Prepara la jaula y el señuelo con mimo. Se agazapa entre los árboles y observa a la distancia con la paciencia de quien disfruta la espera. Si la presa está en la sombra, elige un rincón iluminado y tibio; si el sol cae sobre las ramas, busca el contraste entre el follaje para no hacerse notar. El oído entrenado percibe el aleteo, los cantos, el andar suave sobre las hojas secas. Allí un turpial de garganta amarilla; más allá un cardenal hormiguero. Cuando la trampa encierra el vuelo del animal cautivo, el cazador celebra la conquista con aires de seductor triunfante.
Rafael Castellín cultiva el gusto por los pájaros con la misma fruición con la que perfecciona el arte del goleador. En la espesura del área adivina el rechace del defensor, ocupa el espacio baldío, anticipa la acción de sus rivales y propina el golpe letal. Los años le quitaron explosión pero lo armaron de recursos. Protege la pelota con celo, despista con su coreografía en cámara lenta, engañosamente desangelada, para luego pasar la guadaña que limpia la acción y termina en el grito que celebran sus compañeros y llena de perplejidad a sus enemigos.
Integró la gloriosa generación de Mar del Plata y con Ruberth Morán armó una dupla atacante que no tuvo reválida en la Vinotinto mayor. Debió ser parte del boom que cambió la historia, pero decidió no subirse a ese tren.
Sus más de doscientas celebraciones en el fútbol local le otorgan un lugar en la élite. Pudo haber hecho carrera en el extranjero como exigían sus condiciones únicas, pero disfrutó más del camino que del propio objetivo. La ambición siempre fue para él una cuestión de 90 minutos. Terminada la liturgia en el césped, la familia era Europa, la selección, el fútbol de otro nivel.
Para las nuevas generaciones es Castelo o el Huracán, ídolo del Caracas. Desde una perspectiva más amplia, su apellido debe figurar en el listado de los grandes delanteros venezolanos de todas las épocas.
Fue el mejor jugador del Lara campeón. Máximo artillero de la campaña, resultó determinante en el destino del equipo de Cabudare cuando muchos anunciaban el ocaso. Intervino en todos los encuentros, anotó tantos decisivos y resolvió partidos en momentos clave cuando correspondía dar un golpe de autoridad.

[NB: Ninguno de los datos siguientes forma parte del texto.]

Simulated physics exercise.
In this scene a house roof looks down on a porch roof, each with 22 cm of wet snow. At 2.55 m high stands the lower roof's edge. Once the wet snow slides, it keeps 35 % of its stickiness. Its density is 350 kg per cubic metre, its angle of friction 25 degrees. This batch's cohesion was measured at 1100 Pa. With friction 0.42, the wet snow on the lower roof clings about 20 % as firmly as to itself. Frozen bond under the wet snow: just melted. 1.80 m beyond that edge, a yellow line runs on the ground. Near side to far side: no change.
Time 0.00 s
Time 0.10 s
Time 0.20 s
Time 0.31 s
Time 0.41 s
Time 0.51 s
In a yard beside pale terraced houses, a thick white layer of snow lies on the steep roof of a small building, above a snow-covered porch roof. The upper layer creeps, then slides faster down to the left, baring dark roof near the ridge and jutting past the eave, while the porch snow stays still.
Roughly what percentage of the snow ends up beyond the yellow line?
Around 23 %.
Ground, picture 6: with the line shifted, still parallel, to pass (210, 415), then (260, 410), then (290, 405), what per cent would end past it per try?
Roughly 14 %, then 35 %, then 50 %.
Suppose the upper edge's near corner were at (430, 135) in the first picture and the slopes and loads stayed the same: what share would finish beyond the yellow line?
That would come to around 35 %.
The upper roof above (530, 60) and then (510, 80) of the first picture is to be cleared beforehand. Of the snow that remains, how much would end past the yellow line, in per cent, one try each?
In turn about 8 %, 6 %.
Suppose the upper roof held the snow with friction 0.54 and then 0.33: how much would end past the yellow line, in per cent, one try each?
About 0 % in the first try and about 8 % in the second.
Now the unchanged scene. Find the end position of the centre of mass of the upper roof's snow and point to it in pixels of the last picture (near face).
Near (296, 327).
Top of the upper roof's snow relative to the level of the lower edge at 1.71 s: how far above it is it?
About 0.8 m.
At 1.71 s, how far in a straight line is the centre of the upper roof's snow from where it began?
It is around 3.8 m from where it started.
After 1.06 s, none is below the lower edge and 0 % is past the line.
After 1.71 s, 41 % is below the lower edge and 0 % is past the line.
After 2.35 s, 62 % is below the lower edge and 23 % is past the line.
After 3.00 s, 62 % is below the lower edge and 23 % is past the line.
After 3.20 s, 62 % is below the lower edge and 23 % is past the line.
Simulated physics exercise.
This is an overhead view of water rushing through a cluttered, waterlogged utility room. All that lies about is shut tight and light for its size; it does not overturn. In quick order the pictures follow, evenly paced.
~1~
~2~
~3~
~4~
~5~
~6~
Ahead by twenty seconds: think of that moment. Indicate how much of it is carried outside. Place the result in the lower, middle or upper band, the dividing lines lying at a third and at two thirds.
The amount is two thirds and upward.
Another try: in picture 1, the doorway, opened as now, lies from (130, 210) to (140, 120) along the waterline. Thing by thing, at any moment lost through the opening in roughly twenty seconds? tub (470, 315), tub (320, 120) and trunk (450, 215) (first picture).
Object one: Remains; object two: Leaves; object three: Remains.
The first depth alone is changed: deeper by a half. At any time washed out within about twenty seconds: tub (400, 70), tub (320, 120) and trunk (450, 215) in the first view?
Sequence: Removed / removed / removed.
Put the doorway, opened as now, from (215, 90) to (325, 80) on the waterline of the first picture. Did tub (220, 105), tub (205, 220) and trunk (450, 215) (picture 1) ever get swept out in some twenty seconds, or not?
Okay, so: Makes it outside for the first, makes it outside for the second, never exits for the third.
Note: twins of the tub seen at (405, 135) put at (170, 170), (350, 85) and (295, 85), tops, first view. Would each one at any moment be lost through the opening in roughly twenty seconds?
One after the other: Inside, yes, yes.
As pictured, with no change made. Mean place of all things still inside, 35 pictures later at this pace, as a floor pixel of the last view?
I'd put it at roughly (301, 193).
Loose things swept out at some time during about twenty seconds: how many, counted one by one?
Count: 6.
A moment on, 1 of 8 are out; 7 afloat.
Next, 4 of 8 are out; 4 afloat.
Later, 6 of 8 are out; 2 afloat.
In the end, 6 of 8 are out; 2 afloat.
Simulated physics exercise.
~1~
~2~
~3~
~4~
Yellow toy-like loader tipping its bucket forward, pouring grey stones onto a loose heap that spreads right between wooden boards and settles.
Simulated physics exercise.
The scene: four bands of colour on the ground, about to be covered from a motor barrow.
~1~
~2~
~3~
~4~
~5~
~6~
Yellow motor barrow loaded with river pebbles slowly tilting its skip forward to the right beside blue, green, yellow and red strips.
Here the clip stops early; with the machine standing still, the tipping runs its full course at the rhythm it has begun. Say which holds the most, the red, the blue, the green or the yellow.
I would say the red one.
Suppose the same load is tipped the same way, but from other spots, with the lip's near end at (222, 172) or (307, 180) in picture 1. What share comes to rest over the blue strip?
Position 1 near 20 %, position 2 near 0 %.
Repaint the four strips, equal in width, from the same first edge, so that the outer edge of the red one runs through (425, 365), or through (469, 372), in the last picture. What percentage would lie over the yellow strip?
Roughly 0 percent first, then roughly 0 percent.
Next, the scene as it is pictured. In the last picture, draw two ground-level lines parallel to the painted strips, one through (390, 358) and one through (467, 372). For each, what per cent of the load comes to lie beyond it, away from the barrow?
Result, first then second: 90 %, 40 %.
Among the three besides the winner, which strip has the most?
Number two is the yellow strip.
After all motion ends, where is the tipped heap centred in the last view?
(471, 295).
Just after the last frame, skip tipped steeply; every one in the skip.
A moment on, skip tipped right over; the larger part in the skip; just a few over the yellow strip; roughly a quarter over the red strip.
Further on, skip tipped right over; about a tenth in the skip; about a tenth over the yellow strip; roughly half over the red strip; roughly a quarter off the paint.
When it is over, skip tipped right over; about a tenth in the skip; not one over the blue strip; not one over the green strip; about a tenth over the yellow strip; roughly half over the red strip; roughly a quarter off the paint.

Las cifras fueron reveladoras: 2.616 minutos en la cancha (el 85% del total disputado por su club). 21 goles entre Apertura y Clausura, varios de ellos de hermosa ejecución y ninguno de tiro penal. 8 asistencias e incidencia directa en 4 acciones de falta recibidas que terminaron en anotaciones de pelota quieta. Estuvo implicado en el 47% de los tantos conseguidos por su cuadro, una influencia superlativa que lo hizo imprescindible para Eduardo Saragó, quien lo pidió expresamente cuando echó las bases de su proyecto.
Una estadística adicional: 11 de sus dianas fueron para abrir marcadores o definir resultados (empates o victorias), lo que añadió valor extra a sus notables dígitos. Y el bonus track: por segunda vez en su carrera culminó como goleador absoluto del campeonato coincidiendo con la obtención de la estrella. Nadie, en las últimas dos décadas, puede exhibir un logro semejante.
En su casa de Maturín abundan las especies de pájaros y en Barquisimeto tiene algo más de una decena trinando cada vez que regresa de un entrenamiento. En su afición hay mucho también de empatía. A sus 36 años de edad, Castellín sigue queriendo volar.